I read Mr Dameron's blog extract last week which prompted two thoughts.

To the editor:
I read Mr Dameron's blog extract last week which prompted two thoughts. It must be comforting to live in an alternative universe and Mack Davis had it right in his classic country song "Oh Lord it is hard to be humble when you're perfect in every way."
So 1920s America was the economic nirvana of all times? Lets look at the history of the Coolidge administration.

The farm economy crashed in 1920 and stayed depressed the whole decade. The "prosperity" of the 20s never trickled down from the cities. Rural America stayed in the 19th century when it came to such things as good roads and electricity. It took the Horrors of Socialism AKA the New Deal before the RECs spread power lines outside of towns. The great plowup of the short grass prairies continued unabated in the 1920s, leading to the Dust Bowl once the rains stopped. It took another socialist horror, the SCS to solve the problem.

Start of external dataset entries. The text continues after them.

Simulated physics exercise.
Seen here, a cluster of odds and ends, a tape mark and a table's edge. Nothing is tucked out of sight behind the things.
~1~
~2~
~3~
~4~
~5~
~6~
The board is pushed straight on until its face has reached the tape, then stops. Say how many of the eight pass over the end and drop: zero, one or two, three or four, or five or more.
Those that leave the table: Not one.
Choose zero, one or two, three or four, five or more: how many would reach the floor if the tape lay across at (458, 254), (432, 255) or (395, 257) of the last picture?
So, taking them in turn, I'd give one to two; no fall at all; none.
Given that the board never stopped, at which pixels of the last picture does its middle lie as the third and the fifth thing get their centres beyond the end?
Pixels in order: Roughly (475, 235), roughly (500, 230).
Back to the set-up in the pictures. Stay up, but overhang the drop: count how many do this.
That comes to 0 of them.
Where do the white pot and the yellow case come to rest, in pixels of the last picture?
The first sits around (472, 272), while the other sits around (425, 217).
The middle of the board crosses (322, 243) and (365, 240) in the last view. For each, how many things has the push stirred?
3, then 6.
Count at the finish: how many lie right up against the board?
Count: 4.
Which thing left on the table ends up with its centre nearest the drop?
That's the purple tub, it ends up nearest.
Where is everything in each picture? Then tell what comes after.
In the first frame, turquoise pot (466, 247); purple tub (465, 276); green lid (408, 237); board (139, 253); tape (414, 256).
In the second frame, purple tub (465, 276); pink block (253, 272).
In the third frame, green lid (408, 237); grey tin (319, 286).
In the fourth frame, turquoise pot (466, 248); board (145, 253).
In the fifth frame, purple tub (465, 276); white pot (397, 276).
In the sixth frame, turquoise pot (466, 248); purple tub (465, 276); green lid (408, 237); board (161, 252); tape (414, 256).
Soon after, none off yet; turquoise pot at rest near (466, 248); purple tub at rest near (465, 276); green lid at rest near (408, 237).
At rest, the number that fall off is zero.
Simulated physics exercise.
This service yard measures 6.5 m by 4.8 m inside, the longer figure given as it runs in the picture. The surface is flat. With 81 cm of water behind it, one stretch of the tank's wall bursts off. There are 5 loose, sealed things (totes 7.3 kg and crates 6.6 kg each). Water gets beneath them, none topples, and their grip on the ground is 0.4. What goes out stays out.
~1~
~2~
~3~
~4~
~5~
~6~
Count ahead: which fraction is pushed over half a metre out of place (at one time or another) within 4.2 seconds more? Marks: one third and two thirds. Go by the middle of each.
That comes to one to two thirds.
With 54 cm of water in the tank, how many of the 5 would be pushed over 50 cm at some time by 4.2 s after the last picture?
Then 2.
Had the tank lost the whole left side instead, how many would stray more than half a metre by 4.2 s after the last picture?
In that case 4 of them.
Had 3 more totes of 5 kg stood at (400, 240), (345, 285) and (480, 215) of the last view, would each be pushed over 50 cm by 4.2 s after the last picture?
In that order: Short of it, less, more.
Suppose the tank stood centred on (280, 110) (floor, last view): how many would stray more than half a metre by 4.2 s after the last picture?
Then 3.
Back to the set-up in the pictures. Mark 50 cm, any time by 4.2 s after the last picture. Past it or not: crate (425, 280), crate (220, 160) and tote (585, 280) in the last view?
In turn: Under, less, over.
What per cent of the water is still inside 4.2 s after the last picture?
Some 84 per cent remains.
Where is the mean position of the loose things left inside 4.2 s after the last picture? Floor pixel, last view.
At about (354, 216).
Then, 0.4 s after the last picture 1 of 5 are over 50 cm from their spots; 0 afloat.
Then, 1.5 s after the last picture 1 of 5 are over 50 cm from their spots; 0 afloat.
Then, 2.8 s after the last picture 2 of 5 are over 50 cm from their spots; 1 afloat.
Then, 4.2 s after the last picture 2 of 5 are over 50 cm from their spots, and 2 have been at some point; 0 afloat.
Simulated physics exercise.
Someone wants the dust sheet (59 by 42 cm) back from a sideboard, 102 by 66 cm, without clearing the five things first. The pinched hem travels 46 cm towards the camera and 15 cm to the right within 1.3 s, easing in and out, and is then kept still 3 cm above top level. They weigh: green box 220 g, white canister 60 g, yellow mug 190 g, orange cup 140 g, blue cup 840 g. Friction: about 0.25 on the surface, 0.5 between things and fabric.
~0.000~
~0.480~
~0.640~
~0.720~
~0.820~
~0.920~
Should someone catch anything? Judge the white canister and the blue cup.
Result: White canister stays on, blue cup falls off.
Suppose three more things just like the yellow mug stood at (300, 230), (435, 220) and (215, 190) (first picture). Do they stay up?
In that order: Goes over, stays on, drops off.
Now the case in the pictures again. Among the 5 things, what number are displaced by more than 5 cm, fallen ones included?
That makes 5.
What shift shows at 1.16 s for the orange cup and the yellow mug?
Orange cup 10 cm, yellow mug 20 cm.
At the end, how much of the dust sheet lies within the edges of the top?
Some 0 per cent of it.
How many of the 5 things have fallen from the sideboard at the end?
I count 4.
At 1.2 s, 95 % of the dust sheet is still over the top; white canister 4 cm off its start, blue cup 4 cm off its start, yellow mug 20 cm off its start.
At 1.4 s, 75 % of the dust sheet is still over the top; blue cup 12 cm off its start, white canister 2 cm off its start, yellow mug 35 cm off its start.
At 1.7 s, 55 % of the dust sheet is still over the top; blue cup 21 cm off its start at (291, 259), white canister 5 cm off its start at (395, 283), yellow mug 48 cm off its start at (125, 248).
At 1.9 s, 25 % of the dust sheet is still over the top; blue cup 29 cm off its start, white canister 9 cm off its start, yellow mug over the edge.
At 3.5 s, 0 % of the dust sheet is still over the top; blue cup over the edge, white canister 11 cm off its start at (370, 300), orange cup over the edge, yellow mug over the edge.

The stock market was not regulated. The late 20s prosperity was based on a financial bubble (sound familiar?). It finally burst in the crash of '29 triggering the Great Depression. If your bank failed, for whatever reason, you lost your deposits. No FDIC.
President Coolidge did not believe that the federal government had any role in responding to natural disasters although the government had provided relief during previous disasters. The American Red Cross and the states dealt with the 1927 great Mississipppi floods. Bear that in mind if the drought continues or when the next big hurricane hits the coasts.

Mr. Dameron compares the Paradise Lost of the Coolidge presidency to other countries mythical or otherwise. Of course the United States is superior, everybody in their right mind wants to live in 1920s America etc.

I partially agree, I doubt many people would choose to live in North Korea. Life in Iran is especially tough for those who are not Shia Muslims. I might point out that, however odious the Islamic Republic is, far more Iranians have a say in their country's politics than when Iran was run by the Shah's family and the "100 families" that owned most of the farmland. I was there in those days.

I suppose what bothers me most about this blog is its tone of smug self assurance. Since when did arrogance and prideful ignorance become American virtues?